Altro punto di forza è la storia nella sua essenza. Scorre liscia, capitolo dopo capitolo, in maniera naturale. Ed è proprio la scorrevolezza della storia che ci spinge a proporre un quesito: questo primo capitolo letterario è stato scritto di getto o semmai studiato a tavolino? Forse sì o forse no; il suo modo di scrivere non è solo letteratura di altissimo livello ma è pura scuola per aspiranti romanzieri. Forse avrebbe meritato il Premio Nobel per la letteratura. Da leggere e da rileggere, per riscoprire storie di altri tempi; per scoprire romanzi, nonostante la semplicità, senza tempo.

Un pensiero su “L’immenso capolavoro di Emilio Salgari”
  1. Apprezzo tantissimo le considerazioni critico-storiografiche di Vincenzo Pepe a proposito di Salgari e di questo suo romanzo. È un intervento critico, peraltro, molto coraggioso, giacché l’autore, Salgari, tuttora non gode buona fama negli ambienti cosiddetti ‘alti’ della storiografia letteraria, essendo egli giudicato un narratore corsivo e buono per lettori di facili e semplici gusti.
    Salgari è stato, invece, uno scrittore di altissimo rilievo e fa bene Enzo Pepe ad evocare la capacità che ha avuto la sua scrittura di stimolare una partecipazione attiva del lettore, chiamato a ricostruire una scena ambientale ed un contesto storico ed umano che ha le peculiarità proprie della sensibilità di ciascun lettore, che sappia cogliere il suggerimento dell’autore ad immergersi, insieme con lui, in una avventura immaginativa di grande profilo.

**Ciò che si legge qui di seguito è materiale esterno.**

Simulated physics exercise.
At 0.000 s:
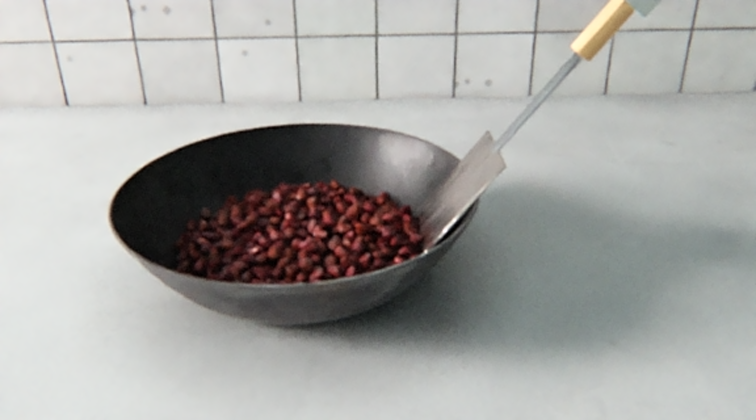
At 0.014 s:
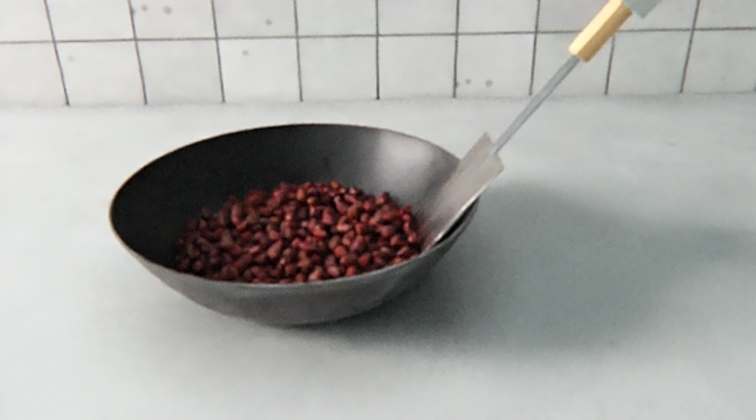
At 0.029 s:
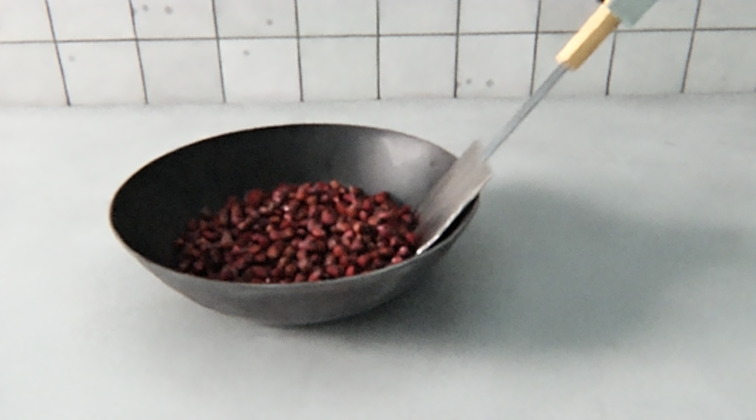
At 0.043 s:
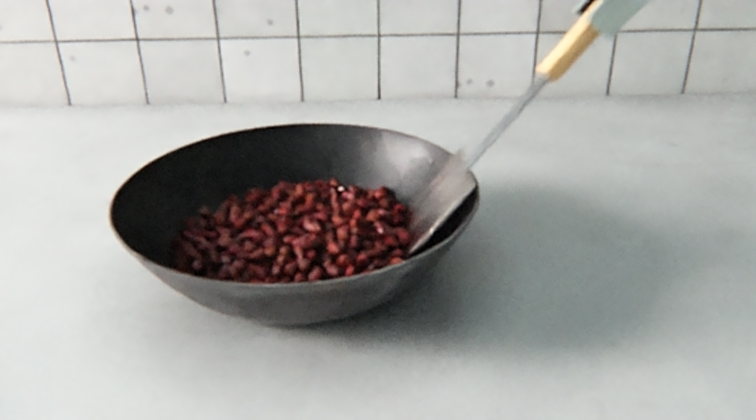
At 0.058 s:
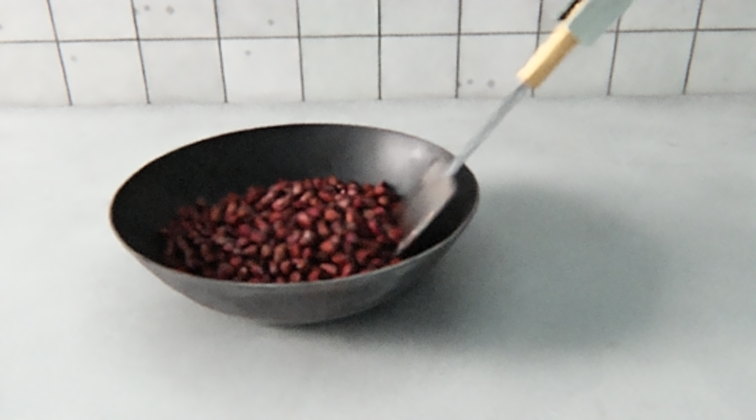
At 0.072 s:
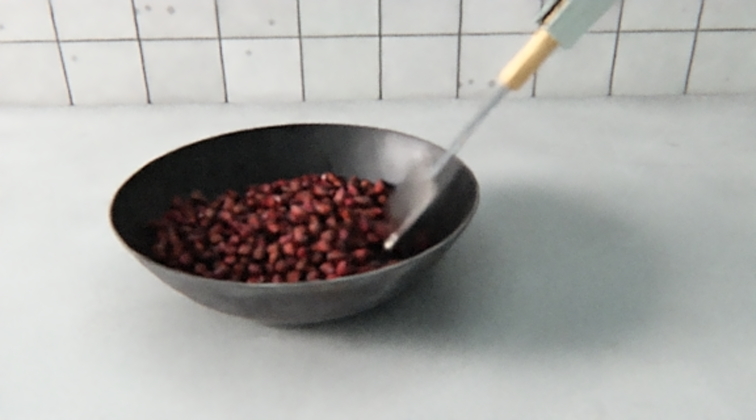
A metal paddle sliding leftward down the inside of a dark wok, pushing a pile of dark red beans to the left.
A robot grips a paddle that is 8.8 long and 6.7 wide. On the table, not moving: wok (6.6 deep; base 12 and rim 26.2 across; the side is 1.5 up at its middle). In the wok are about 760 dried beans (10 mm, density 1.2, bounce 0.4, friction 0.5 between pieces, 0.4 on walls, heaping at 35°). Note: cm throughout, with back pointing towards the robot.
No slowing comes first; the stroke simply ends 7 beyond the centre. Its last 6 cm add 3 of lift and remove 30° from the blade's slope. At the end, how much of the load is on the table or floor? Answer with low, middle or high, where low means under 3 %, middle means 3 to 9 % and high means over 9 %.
Middle.
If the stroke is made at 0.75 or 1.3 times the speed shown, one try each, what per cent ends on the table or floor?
Around 5 per cent, then around 15 per cent, would end on the table or floor.
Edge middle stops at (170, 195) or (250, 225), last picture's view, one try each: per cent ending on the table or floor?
Respectively some 25 and 0 percent end on the table or floor.
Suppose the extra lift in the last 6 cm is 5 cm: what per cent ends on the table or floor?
Result: Approx. 10 %.
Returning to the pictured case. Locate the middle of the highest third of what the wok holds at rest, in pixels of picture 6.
Somewhere near (186, 212) in the last picture.
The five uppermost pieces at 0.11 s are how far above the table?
They are around 6 cm up.
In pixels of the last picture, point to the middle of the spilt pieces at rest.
Resting centre: About (66, 277).
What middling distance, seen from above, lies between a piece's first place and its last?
Level distance of roughly 4 cm.
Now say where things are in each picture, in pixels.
Paddle top edge at (497, 147), sloping 52°; upper third of the load around (303, 231), from x 180 to 420, top at y 185; 762 in the wok, in the first picture.
Paddle top edge at (495, 149), sloping 52°; upper third of the load around (303, 231), from x 180 to 420, top at y 185, in the second picture.
Paddle top edge at (485, 156), sloping 52°; upper third of the load around (304, 231), from x 180 to 415, top at y 185, in the third picture.
Paddle top edge at (467, 166), sloping 52°; upper third of the load around (305, 231), from x 175 to 410, top at y 185, in the fourth picture.
Paddle top edge at (449, 172), sloping 52°; upper third of the load around (298, 228), from x 165 to 410, top at y 180, in the fifth picture.
Paddle top edge at (430, 174), sloping 52°; upper third of the load around (291, 226), from x 155 to 425, top at y 180; 762 in the wok, in the sixth picture.
After 0.11 s, sloping 52°, highest piece 7 above the table; 762 in the wok.
After 0.15 s, sloping 41°, highest piece 8 above the table; 762 in the wok.
After 0.37 s, sloping 22°, highest piece 8 above the table; 718 in the wok, 18 on the table or floor, 26 on the blade or in flight.
After 1.42 s, sloping 22°, highest piece 7 above the table; 717 in the wok, 45 on the table or floor.
At rest, 717 in the wok, 45 on the table or floor. That is 6 % on the table or floor.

    Forse, ma questo è un suggerimento critico mio personale, il successo non poteva baciare questo scrittore, Salgari, che osava attaccare con tanta veemenza, l’impero britannico, denunciandone l’azione predatoria e prevaricatrice, ad esempio, che viene esercitata contro la famiglia di Sandokan, prima che questi diventi il terribile pirata noto come Tigre della Malesia, e che viene esercitata anche in Italia, contro il Regno delle Due Sicilie, alimentando l’interesse aggressivo dei Savoia.
    Salgari è uno scrittore che dà fastidio per il suo parlar chiaro ed anche perché testimonia di quanto larga potesse essere la capacità fabulatrice della mente proiettata in una prospettiva visionaria ma non illogica, quella in cui la fantasia può surrogare efficacemente una conoscenza diretta delle cose, valendo, in tal modo, a smascherare la pretesa solidità documentaria del cosiddetto romanzo storico che si dimostra, invece, luogo, molto spesso, di retorica e di pregiudizio apodittico (Manzoni docet).

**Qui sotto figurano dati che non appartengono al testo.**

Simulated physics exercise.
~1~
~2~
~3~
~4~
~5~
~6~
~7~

    C’è invece, in Salgari una carica umana di immenso valore che riscatta le sofferenze della vita e crea l’opportunità di una consistenza vitalistica e propositiva che affianca le logiche del romanzo positivista, corroborandone, con altri aspeftti e cadenze, il proponimento prospettico cui esso dava opportuno abbrivio anche di critica sociale. Grazie Enzo, per questa bellissima idea di aprire un suggerimento di lettura o di rilettura di Salgari.